Nel ricorso si assume che la valutazione della corte non poggia su una ricostruzione dei fatti idonea a giustificare siffatta conclusione. Si sostiene che occorreva al riguardo che fosse considerata la situazione dell’edificio al momento del completamento a rustico, posto che tale momento è quello che segna il verificarsi dell’effetto traslativo in favore dell’acquirente. Già in quel momento, pertanto, dovevano esistere opere tali da consentire l’esercizio della veduta.

In questi termini la censura prelude a una ricostruzione dei fatti diversa da quella fatta propria dalla sentenza: ciò in cassazione non è consentito.

E’ in ogni caso infondata in diritto la tesi che ispira la stessa censura, e cioè che i presupposti della costituzione della servitù per destinazione esigerebbero la presenza di opere in tutto rifinite.

A termini dell’art. 1062 c.c. una servitù può essere acquistata per destinazione del padre di famiglia quando vi siano segni concretantisi in opere – artificiali o naturali – di natura permanente, obiettivamente destinate all’esercizio di essa e che rivelino, in maniera non equivoca, l’esistenza del peso gravante sul fondo servente (Cass. n. 1510/1980).

In altre parole è richiesta la esistenza dell’opera, non l’esercizio in atto dello stato di servizio. Non è pertanto necessaria la presenza di opere in tutto rifinite (Cass. n. 3751/1975).

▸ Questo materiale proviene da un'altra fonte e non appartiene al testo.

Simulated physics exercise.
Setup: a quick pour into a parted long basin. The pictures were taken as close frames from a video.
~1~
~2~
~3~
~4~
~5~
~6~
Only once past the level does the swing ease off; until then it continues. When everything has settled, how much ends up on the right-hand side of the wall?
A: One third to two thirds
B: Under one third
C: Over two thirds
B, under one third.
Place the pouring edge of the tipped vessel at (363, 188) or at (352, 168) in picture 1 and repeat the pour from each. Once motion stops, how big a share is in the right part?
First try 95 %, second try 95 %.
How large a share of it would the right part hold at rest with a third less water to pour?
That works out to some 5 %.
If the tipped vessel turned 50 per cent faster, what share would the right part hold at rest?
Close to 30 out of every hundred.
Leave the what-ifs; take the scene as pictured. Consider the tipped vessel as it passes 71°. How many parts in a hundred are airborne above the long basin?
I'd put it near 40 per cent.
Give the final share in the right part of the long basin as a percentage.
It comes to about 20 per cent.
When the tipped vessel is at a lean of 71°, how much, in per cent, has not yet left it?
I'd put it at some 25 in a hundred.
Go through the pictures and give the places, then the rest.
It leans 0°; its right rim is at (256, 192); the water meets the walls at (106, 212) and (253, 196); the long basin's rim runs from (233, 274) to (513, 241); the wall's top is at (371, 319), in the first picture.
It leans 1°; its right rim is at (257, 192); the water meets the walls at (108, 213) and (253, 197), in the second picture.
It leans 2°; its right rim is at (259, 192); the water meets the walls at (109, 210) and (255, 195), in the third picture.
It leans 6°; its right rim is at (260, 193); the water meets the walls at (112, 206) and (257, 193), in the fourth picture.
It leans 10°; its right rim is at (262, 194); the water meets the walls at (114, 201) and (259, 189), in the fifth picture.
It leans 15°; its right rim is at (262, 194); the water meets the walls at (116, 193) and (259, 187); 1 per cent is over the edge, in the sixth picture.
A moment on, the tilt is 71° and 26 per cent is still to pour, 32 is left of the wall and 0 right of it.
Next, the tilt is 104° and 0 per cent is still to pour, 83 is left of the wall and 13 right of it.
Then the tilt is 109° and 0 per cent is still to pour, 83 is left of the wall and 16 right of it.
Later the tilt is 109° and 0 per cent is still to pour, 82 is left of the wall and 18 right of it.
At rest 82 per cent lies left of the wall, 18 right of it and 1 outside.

Sulla scia di tali insegnamenti è stato chiarito che l’esistenza di aperture nel muro, sebbene prive della intelaiatura, ma che rivelino, in modo palese, la specifica e normale funzione di consentire l’esercizio della veduta sul fondo del vicino deve considerarsi sufficiente a creare de facto quella situazione che occorre per dar vita alla costituzione di una servitù per destinazione del padre di famiglia e ciò in quanto a tale fine non occorre che la situazione oggettiva di subordinazione o di servizio tra i due fondi derivi da opere complete e munite di tutti gli attributi ad esse inerenti, essendo, invece, sufficiente che esistano segni visibili, precisi ed inconfondibili, che valgano a rilevare, obiettivamente ed in modo non equivoco, la destinazione dell’opera all’esercizio della servitù (Cass. n. 2213/1964).

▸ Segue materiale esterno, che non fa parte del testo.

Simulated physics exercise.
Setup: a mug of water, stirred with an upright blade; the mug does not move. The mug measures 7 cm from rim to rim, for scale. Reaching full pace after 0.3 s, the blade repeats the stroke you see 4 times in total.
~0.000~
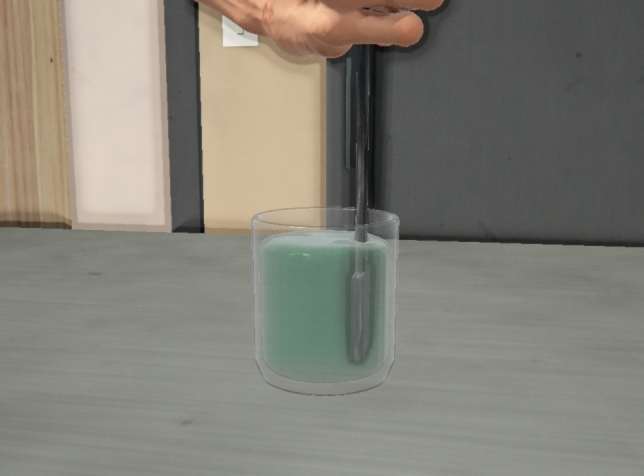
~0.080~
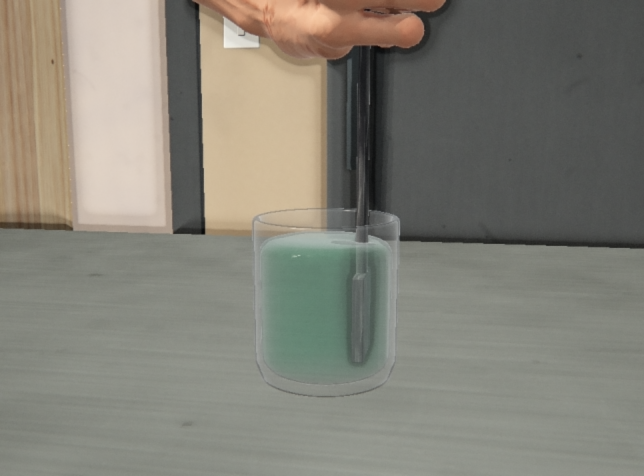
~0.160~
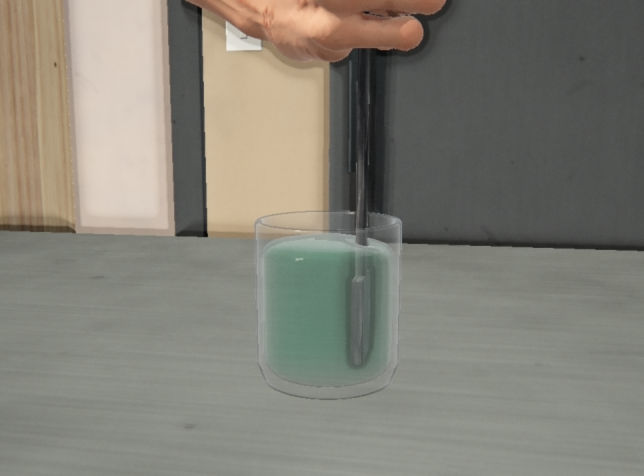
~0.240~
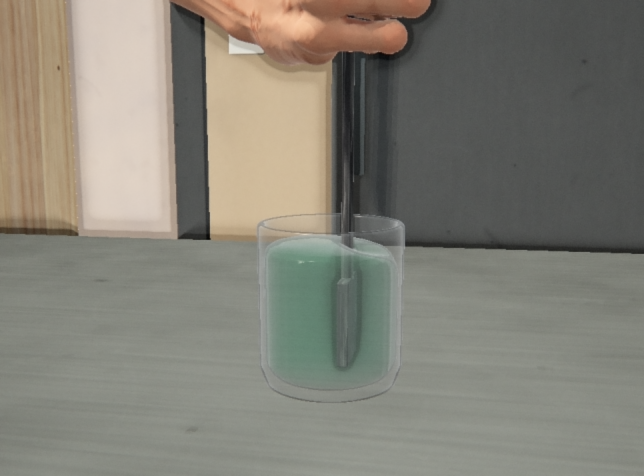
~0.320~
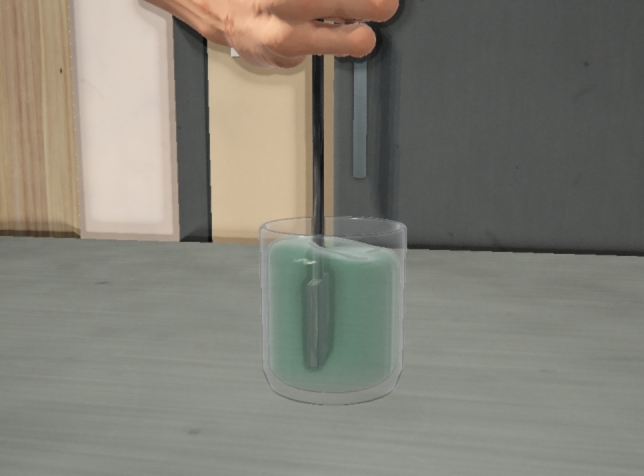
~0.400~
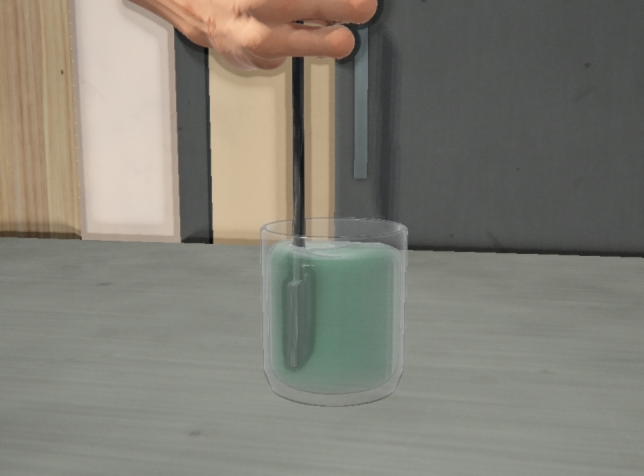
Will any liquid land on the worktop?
The stir is harmless.
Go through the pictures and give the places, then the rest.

Tali principi sono perfettamente applicabili nel caso in esame e fanno giustizia della pretesa del ricorrente, che vorrebbe, contro la lettera della norma, includere nei presupposti della fattispecie dell’art. 1062 c.c. l’esercizio di fatto dello stato di servizio già al momento della separazione, mentre la norma si accontenta della esistenza dello “stato dal quale risulta la servitù”. Deve pertanto riconoscersi la possibilità della costituzione ai sensi dell’art. 1062 c.c. cit. di una servitù di veduta da una terrazza sebbene l’opera, al momento della separazione, sia in tale stato da non potersi utilizzare. Il fatto che la corte non abbia accertato “la necessaria e indispensabile presenza di una terrazza o di balcone, praticabili, accessibili e muniti di idoneo parapetto” non evidenzia perciò alcuna lacuna nella ricostruzione giuridica fatta propria dalla corte.

Per completezza di esame si osserva che la corte di merito ha escluso che la tettoia attualmente presente nell’appartamento del convenuto fosse stata realizzata dallo stesso costruttore.

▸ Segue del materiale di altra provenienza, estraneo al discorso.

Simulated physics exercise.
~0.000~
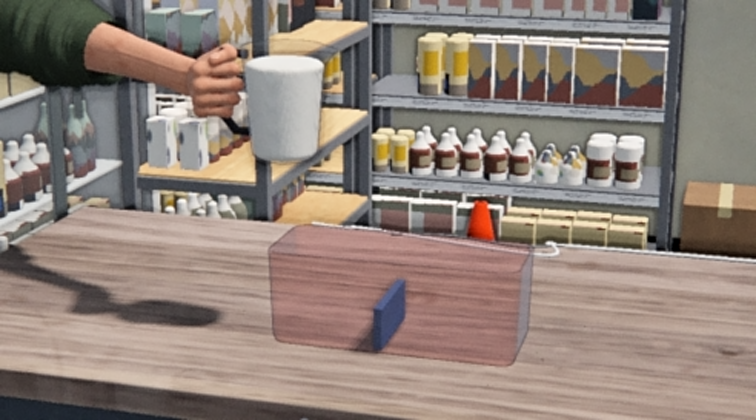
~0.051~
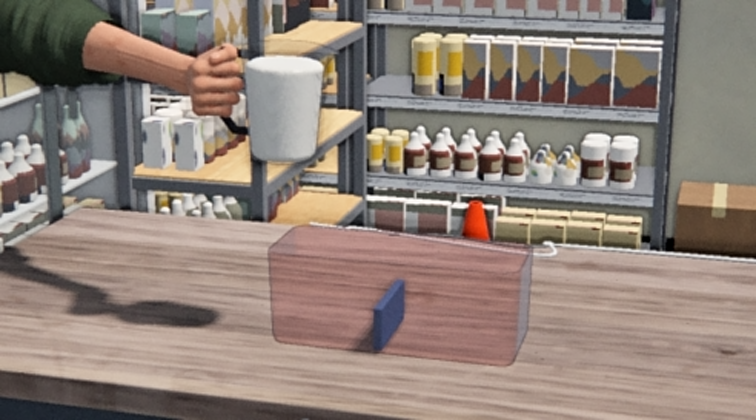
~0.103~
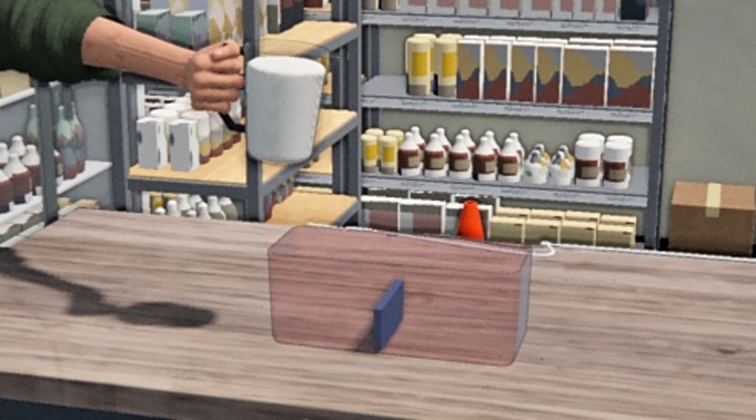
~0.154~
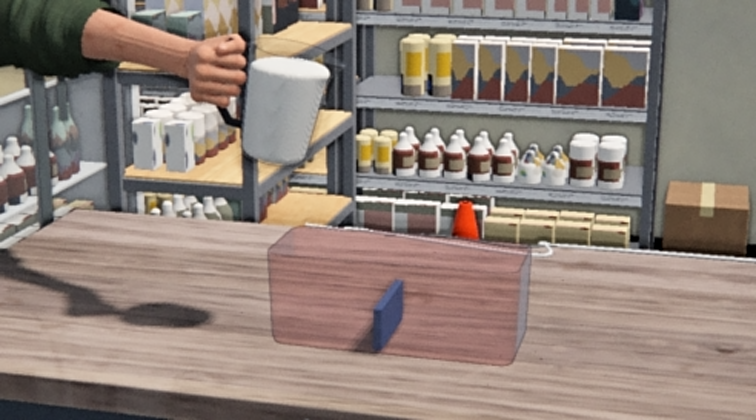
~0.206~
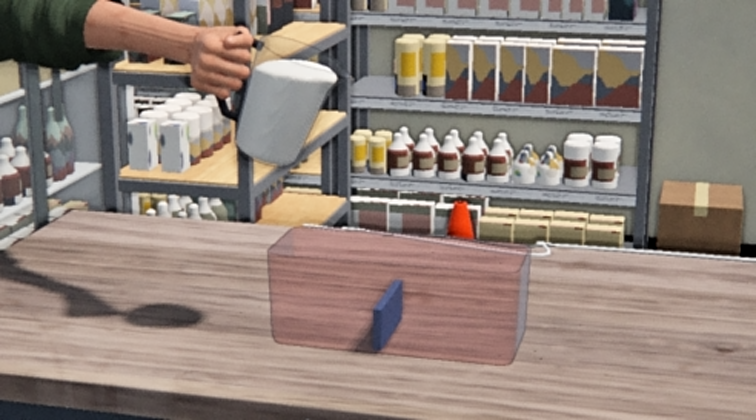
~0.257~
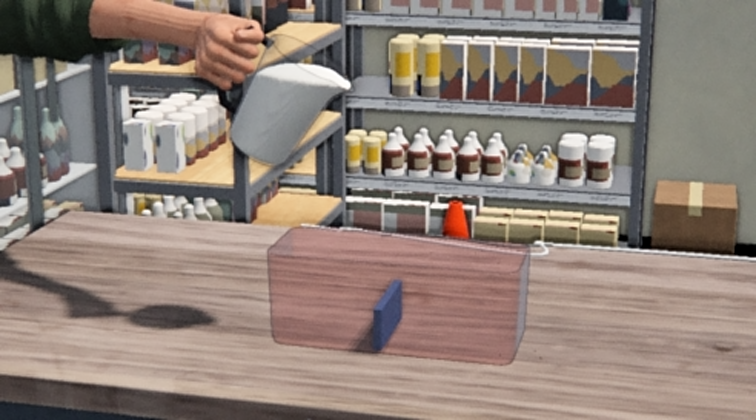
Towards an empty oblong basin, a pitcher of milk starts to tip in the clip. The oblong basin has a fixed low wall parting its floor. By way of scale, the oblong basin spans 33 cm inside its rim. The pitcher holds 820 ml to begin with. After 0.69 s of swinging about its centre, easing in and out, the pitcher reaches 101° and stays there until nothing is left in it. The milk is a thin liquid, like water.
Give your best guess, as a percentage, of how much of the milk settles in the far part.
I would say 81 per cent of it settles there.
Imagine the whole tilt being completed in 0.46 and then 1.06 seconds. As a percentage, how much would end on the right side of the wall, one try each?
It comes to 75 per cent, and then 80 per cent.
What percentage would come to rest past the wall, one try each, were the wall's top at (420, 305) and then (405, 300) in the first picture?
Respectively close to 15 and 55 %.
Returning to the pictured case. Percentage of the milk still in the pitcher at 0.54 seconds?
Close to 66 in a hundred.
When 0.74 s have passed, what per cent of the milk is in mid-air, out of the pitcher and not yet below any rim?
24 per cent, roughly.
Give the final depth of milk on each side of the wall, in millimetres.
Around 8 mm deep on the left, around 32 mm deep on the right.
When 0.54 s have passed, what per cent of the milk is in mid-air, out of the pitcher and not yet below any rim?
Some 26 per cent.
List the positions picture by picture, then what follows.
In the first picture, it leans 0°; its right rim is at (338, 50); the milk meets the walls at (249, 61) and (324, 65); the oblong basin's rim runs from (282, 239) to (527, 260); the wall's top is at (390, 295).
In the second picture, it leans 1°; its right rim is at (339, 52); the milk meets the walls at (249, 60) and (323, 66).
In the third picture, it leans 6°; its right rim is at (342, 57); the milk meets the walls at (252, 60) and (326, 69).
In the fourth picture, it leans 12°; its right rim is at (346, 65); the milk meets the walls at (254, 61) and (330, 71).
In the fifth picture, it leans 21°; its right rim is at (351, 77); the milk meets the walls at (256, 73) and (338, 75).
In the sixth picture, it leans 31°; its right rim is at (355, 90); the milk meets the walls at (252, 85) and (348, 81).
After 0.54 s the tilt is 89° and 66 per cent is still to pour, 0 is left of the wall and 9 right of it.
After 0.74 s the tilt is 101° and 24 per cent is still to pour, 8 is left of the wall and 45 right of it.
After 0.96 s the tilt is 101° and 5 per cent is still to pour, 11 is left of the wall and 77 right of it.
After 1.19 s the tilt is 101° and 0 per cent is still to pour, 16 is left of the wall and 81 right of it.
In the end 18 per cent lies left of the wall, 81 right of it and 1 outside.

In conclusione il ricorso deve essere interamente rigettato, con addebito di spese, comprensive delle spese del sub procedimento ex art. 373 c.p.c. svoltosi dinanzi alla Corte d’appello di Catania (Cass. n. 26966/2018) e concluso con ordinanza con la quale l’istanza di sospensione è stata rigettata, richieste con dalla controricorrente con la memoria, le une e la altre da distrarsi in favore del difensore della resistente, che ne ha fatto richiesta.

Ci sono le condizioni per dare atto della sussistenza dei presupposti dell’obbligo del versamento, da parte del ricorrente, dell’ulteriore importo a titolo di contributo unificato pari a quello dovuto per la stessa impugnazione, se dovuto.

P.Q.M.

riletta il ricorso; condanna il ricorrente al pagamento, in favore della controricorrente, delle spese del giudizio di legittimità, che liquida in Euro 3.000,00 per compensi (compresi quelli del sub procedimento ex art. 373 c.p.c.), oltre alle spese forfettarie nella misura del 15%, agli esborsi liquidati in Euro 200,00 e agli accessori di legge; ordina la distrazione delle spese in favore del difensore della controricorrente avv. Giuseppe Pelligra; ai sensi del D.P.R. n. 115 del 2002, art. 13, comma 1 quater, dà atto della sussistenza dei presupposti processuali per il versamento, da parte del ricorrente, dell’ulteriore importo a titolo di contributo unificato pari a quello dovuto per il ricorso, a norma dello stesso art. 13, comma 1-bis, se dovuto.

Così deciso in Roma, nella camera di consiglio della 6 – 2 Sezione civile della Corte suprema di cassazione, il 31 ottobre 2019.